Implementation checklist
- Create a single do-not-contact ledger keyed to a stable identity (not email alone).
- Instrument outbound contact points (email, SMS, sourcing, interview scheduling) to call a suppression check before send.
- Define SLAs: acknowledge request, enforce suppression, and reconcile downstream systems.
- Create an SLA-bound exception queue with explicit override reasons and expiration by default.
- Store an audit-ready evidence pack per request: requester, scope, timestamps, systems updated, and approver for any override.
Questions we hear from teams
- What is the minimum requirement for do-not-contact compliance across hiring systems?
- You need a single authoritative do-not-contact ledger and an enforcement gate that is checked before any outbound message is sent.
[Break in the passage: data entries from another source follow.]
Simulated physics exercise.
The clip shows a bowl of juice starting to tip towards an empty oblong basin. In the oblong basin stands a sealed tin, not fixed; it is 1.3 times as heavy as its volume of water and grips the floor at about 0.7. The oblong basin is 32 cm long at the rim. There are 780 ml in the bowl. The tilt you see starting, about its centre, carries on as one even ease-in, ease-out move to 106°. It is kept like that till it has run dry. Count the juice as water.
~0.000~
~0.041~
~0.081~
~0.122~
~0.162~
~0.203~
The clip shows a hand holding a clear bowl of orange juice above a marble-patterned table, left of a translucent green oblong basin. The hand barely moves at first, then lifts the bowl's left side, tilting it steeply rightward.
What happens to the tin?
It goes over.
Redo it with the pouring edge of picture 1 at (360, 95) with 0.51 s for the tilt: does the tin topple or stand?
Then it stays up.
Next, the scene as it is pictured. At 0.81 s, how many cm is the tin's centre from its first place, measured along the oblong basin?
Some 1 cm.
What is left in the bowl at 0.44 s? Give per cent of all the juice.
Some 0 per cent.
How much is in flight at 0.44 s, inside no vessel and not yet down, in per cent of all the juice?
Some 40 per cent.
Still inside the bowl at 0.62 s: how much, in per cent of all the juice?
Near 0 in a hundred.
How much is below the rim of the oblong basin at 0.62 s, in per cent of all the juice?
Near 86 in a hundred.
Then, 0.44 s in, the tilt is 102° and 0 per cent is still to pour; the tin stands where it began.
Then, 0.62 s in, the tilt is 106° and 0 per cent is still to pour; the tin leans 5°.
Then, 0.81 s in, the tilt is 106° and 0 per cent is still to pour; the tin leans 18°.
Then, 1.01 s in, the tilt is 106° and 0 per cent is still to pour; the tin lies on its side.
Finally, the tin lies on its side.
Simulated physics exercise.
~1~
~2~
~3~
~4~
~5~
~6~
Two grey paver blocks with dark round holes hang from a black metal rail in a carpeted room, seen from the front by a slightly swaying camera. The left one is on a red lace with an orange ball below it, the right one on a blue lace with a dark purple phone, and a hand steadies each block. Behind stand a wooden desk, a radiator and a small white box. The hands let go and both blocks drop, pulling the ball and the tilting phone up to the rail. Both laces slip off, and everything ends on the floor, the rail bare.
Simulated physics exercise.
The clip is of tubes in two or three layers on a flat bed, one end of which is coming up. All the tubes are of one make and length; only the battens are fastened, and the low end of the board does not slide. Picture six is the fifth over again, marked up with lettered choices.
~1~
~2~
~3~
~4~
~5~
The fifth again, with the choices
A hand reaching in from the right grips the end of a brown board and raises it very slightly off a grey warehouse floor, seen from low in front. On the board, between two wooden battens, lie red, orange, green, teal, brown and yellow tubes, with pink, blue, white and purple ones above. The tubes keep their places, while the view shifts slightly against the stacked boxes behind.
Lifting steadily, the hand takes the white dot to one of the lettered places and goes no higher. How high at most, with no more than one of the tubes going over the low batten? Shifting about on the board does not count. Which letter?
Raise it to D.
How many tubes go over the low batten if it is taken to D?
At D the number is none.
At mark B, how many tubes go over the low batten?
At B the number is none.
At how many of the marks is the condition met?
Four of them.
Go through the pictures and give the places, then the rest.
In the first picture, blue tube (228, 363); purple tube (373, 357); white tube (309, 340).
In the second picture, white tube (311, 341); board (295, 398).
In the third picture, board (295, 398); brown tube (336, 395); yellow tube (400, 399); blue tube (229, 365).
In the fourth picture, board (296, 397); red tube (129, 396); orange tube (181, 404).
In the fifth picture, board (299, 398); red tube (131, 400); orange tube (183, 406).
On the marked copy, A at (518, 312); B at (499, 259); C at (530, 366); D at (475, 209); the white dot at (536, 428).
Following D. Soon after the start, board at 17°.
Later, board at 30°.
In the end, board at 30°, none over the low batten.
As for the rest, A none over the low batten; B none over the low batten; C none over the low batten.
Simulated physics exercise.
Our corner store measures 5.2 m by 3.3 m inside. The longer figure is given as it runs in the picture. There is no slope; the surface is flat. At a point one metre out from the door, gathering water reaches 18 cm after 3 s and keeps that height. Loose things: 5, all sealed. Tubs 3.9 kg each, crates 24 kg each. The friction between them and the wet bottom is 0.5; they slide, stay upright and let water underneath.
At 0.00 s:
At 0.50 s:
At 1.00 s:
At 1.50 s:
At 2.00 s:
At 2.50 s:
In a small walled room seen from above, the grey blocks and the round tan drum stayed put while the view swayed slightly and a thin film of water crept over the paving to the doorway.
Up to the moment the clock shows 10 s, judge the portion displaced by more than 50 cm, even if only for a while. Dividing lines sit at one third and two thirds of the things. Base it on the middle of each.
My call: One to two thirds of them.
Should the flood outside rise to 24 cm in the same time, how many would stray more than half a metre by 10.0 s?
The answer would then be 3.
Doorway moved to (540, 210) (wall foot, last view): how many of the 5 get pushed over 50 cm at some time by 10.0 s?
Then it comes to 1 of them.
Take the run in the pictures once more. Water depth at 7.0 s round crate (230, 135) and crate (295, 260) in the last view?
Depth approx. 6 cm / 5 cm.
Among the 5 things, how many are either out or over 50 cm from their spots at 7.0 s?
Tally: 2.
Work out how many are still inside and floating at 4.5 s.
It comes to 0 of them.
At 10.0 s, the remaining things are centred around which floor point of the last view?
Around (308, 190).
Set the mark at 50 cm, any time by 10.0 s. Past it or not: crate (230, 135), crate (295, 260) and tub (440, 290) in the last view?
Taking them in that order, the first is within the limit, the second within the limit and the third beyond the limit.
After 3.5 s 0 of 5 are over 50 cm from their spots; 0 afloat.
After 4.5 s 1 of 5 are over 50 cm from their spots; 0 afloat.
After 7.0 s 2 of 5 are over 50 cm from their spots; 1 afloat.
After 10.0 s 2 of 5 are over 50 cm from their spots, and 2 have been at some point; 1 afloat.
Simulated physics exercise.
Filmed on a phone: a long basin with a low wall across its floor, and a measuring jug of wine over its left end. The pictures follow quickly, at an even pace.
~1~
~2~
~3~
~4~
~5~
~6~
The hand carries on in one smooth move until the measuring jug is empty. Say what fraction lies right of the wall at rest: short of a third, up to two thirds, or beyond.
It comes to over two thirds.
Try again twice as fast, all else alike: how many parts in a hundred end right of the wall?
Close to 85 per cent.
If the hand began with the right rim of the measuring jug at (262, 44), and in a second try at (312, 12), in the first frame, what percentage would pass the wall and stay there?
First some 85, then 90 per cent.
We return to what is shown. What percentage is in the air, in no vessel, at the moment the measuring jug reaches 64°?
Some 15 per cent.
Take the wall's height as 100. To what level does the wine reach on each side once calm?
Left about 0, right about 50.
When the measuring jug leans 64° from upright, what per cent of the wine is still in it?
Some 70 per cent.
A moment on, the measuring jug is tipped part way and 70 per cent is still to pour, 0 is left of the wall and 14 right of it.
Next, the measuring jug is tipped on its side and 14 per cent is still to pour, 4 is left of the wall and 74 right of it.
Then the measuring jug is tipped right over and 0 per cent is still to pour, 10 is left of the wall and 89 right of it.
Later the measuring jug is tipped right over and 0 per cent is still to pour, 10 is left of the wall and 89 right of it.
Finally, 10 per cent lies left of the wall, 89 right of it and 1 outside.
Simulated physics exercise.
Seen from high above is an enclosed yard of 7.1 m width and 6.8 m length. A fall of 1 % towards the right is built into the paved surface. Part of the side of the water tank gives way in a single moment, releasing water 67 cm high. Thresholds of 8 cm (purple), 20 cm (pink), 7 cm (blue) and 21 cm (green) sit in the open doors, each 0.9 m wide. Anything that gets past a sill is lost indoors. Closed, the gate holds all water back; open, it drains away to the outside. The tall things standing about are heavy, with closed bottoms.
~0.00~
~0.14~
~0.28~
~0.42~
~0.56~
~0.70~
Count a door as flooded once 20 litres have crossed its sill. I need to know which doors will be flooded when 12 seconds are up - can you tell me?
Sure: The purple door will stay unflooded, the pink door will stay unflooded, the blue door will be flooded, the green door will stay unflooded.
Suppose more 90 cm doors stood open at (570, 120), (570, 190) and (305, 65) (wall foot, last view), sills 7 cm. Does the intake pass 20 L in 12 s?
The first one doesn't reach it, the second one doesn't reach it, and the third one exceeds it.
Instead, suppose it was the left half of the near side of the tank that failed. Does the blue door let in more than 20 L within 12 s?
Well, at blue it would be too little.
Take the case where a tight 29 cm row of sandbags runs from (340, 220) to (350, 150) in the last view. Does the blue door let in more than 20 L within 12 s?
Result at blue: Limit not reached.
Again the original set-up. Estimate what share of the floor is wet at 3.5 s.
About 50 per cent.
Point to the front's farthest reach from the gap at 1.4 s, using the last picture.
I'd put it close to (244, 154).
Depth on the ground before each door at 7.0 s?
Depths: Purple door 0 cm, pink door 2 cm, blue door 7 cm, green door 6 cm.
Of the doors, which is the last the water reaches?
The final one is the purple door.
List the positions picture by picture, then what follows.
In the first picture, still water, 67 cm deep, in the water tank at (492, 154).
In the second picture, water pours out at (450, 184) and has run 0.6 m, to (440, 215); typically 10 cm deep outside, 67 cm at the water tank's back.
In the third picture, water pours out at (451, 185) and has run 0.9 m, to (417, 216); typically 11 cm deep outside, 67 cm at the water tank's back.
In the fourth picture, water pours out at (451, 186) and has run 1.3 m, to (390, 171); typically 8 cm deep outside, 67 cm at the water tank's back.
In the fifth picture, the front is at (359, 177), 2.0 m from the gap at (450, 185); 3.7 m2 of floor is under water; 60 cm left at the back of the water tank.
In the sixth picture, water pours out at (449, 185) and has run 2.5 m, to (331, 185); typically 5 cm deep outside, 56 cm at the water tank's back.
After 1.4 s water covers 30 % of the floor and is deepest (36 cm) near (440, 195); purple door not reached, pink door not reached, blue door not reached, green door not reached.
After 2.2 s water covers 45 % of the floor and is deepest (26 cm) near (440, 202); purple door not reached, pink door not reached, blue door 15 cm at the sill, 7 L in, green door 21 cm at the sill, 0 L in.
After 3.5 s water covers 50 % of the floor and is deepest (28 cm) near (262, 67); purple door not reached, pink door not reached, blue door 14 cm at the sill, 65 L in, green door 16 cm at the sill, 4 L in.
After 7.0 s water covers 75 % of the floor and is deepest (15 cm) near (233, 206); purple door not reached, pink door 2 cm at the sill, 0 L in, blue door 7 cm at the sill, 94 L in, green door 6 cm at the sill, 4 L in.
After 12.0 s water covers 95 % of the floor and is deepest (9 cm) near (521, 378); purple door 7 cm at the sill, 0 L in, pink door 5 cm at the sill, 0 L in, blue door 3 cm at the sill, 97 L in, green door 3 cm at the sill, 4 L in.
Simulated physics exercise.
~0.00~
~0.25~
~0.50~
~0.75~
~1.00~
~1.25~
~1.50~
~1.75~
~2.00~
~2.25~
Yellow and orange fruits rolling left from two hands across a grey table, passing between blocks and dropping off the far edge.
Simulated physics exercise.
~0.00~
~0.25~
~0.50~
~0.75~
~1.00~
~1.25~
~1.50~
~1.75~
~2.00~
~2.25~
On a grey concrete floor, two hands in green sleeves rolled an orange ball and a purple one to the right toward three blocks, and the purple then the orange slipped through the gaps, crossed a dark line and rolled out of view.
Syncing suppression flags after messages are queued is not a defensible control.
- How do you prevent do-not-contact from slowing hiring?
- Parallelize propagation and enforce at send time. Use event-based triggers with retries and idempotency so downstream tools converge without manual chasing, and route only conflicts into an SLA-bound review queue.
- What makes a do-not-contact process audit-ready?
- An immutable event log that shows request intake, identity resolution, enforcement, downstream acknowledgements, reconciliation results, and any overrides with approver, justification, and expiration. If you cannot retrieve who approved the exception, it is not audit-ready.
- What happens when candidate records are duplicated across tools?
- Duplicates are the primary cause of suppression drift. Your reconciliation job should detect divergent suppression state and route it to a queue where Recruiting Ops resolves identity, ideally using a verified identity reference when available.